The Pig Hotel, New Forest

The PigIf you’re looking for the perfect place to while away a wintery weekend, you needn’t travel far. Just a train ride away and a five-minute taxi from Brockenhurst station you’ll find The Pig Hotel nestled deep in the heart of the New Forest.

Wrap up warm in a woolly jumper, borrow a pair of the The Pig’s wellies and visit the hotel’s happiest residents – the pigs themselves. After exploring the gardens and grounds, curl up by an open fire with a glass of wine and some comfort food. Sound like heaven?

At the end of a tree-lined drive in the heart of the New Forest sits the stunning Pig Hotel – a handsome 17th century country house with white columns in front and ivy growing up the façade.

With beautifully decorated rooms with four poster beds and roll-top baths, a famous restaurant offering mouth-watering food, and sweeping grounds featuring a courtyard with a food-fired oven, an impressive walled kitchen garden, a greenhouse, a lily pad covered pond and swings hanging from old oak trees, this stylish sty has all the ingredients for a perfect wind-down weekend.

When we arrived at The Pig, it felt a bit like arriving at a friend’s home rather than a hotel. The country house felt homely and lived in, with bare wood floors, muted colours, piles of books, miss-matched furniture, log baskets and crackling open fires.

The hallway was lined with wellington boots for guests to borrow whenever they liked, comforting fires were lit in every room and the sink-into-sofas made you never want to leave.

Chic and understated, the country house hotel purposefully mismatches everything from the furniture and cushions to the crockery, cutlery and glassware, for a relaxed, laid-back and homely feel.

We were taken up to our room – a country chic room with a big four-poster bed, views of the New Forest, a separate dressing room and a mini fridge and mini pantry stocked with every biscuit and snack you could crave for, and a gorgeous bathroom with a monsoon shower, roll-top bath, organic toiletries and soft fluffy bathrobes.

We popped on a pair of wellies and strolled out through the courtyard, past the wood-fired oven, and found The Pig’s resident kitchen gardener and forager. He showed us into the greenhouse – filled with herbs, garlic, chilli peppers and all sorts of edible plants I’d never even seen before! He then showed us the walled kitchen garden, The Pig’s raison d’être, which dictates the restaurant’s menu. What’s on offer changes daily, sometimes hourly, according to what’s in season and ready to be picked, and one section of the menu even reads ‘literally picked this morning’. Almost everything else is sourced within a 25-mile radius, and mushrooms, berries and wild salads are foraged from the forest. The gardener then took us to see their quails, chickens, and of course their pigs – happily roaming around and rolling around in the mud.

We enjoyed the late afternoon sun swinging from the oak tree at the front, and then warmed up by the log fire with a couple of cocktails (served in mismatched glasses, of course).

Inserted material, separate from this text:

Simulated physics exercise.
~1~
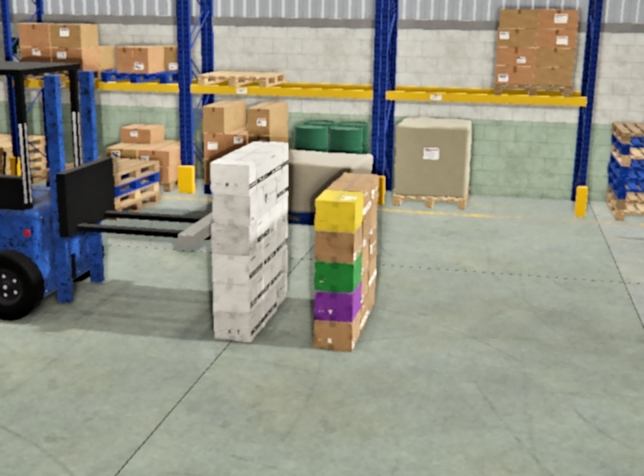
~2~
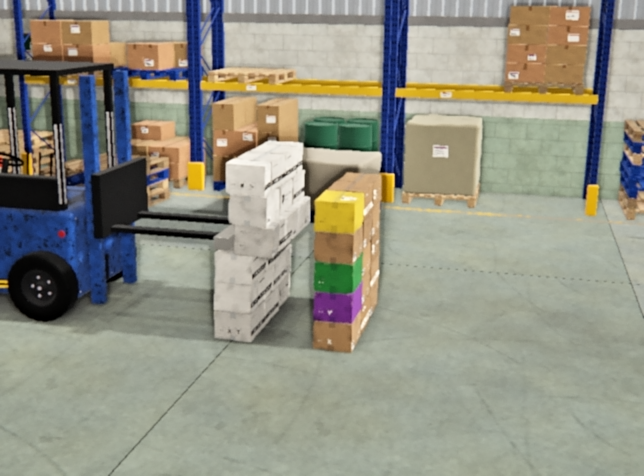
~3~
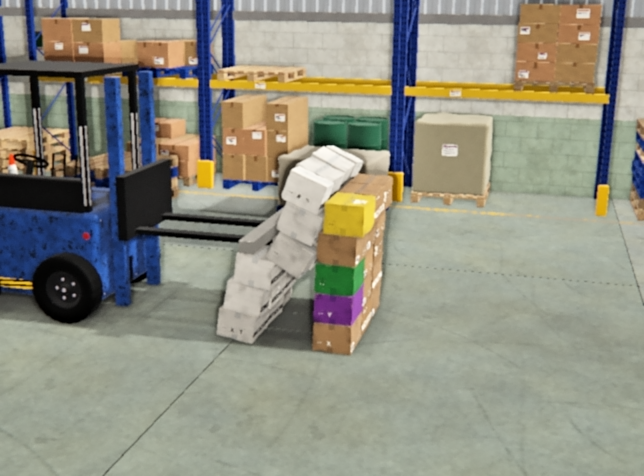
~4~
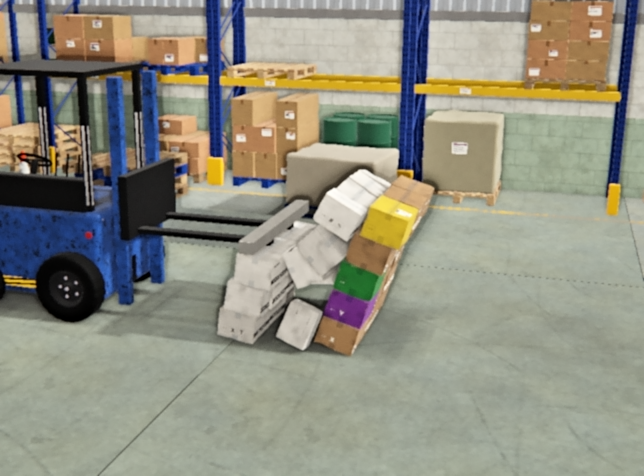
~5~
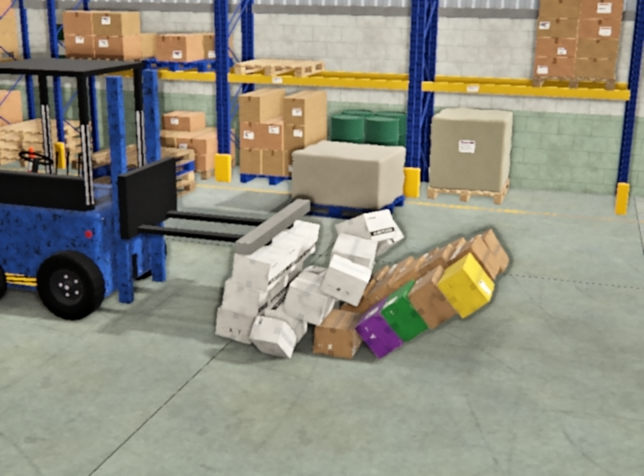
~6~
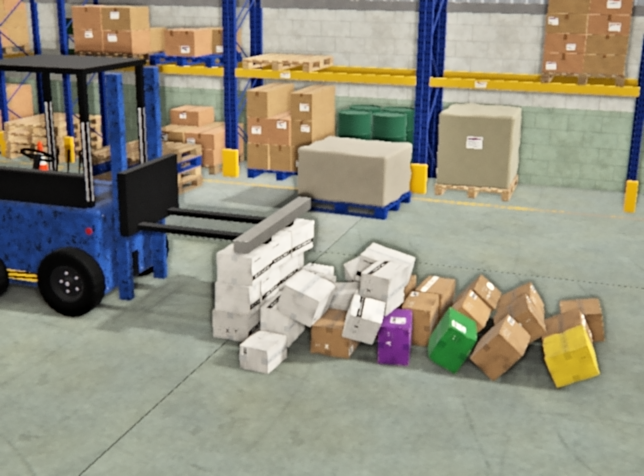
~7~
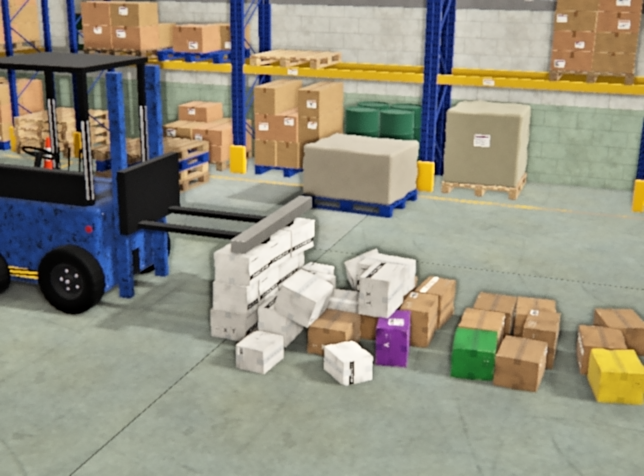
A blue forklift's beam topples a white carton stack into a brown one, scattering boxes rightward.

The restaurant is in a beautiful conservatory style room with rustic wooden tables, old wooden school chairs, plant pots on every table, foliage-covered trellises and a light, airy greenhouse ceiling – similar to Petersham Nurseries Cafe in London. Most of the menu is sourced from the kitchen garden and the rest within 25 miles of the estate. The back of the menu illustrates each of the restaurant’s outside suppliers, letting guests know a bit about where their food came from.

The menus is divided into ‘Piggy Bits’ (saddleback scratching & apple sauce) which are pre-starter snacks, ‘Starters and Small Plates (Or Bigger!)’ which are more substantial starters, ‘Literally Picked This Morning’ which is whatever the gardener has picked for the kitchen that morning, ‘Forest and Solent’ which are the main courses, and the ‘Garden Sides’ are unusual veggies that have come from The Pig’s walled kitchen garden.

After trying a little bit of everything and a bottle of wine to share, we headed up to our room and sank into the enormous four poster bed, happy as two pigs in muck.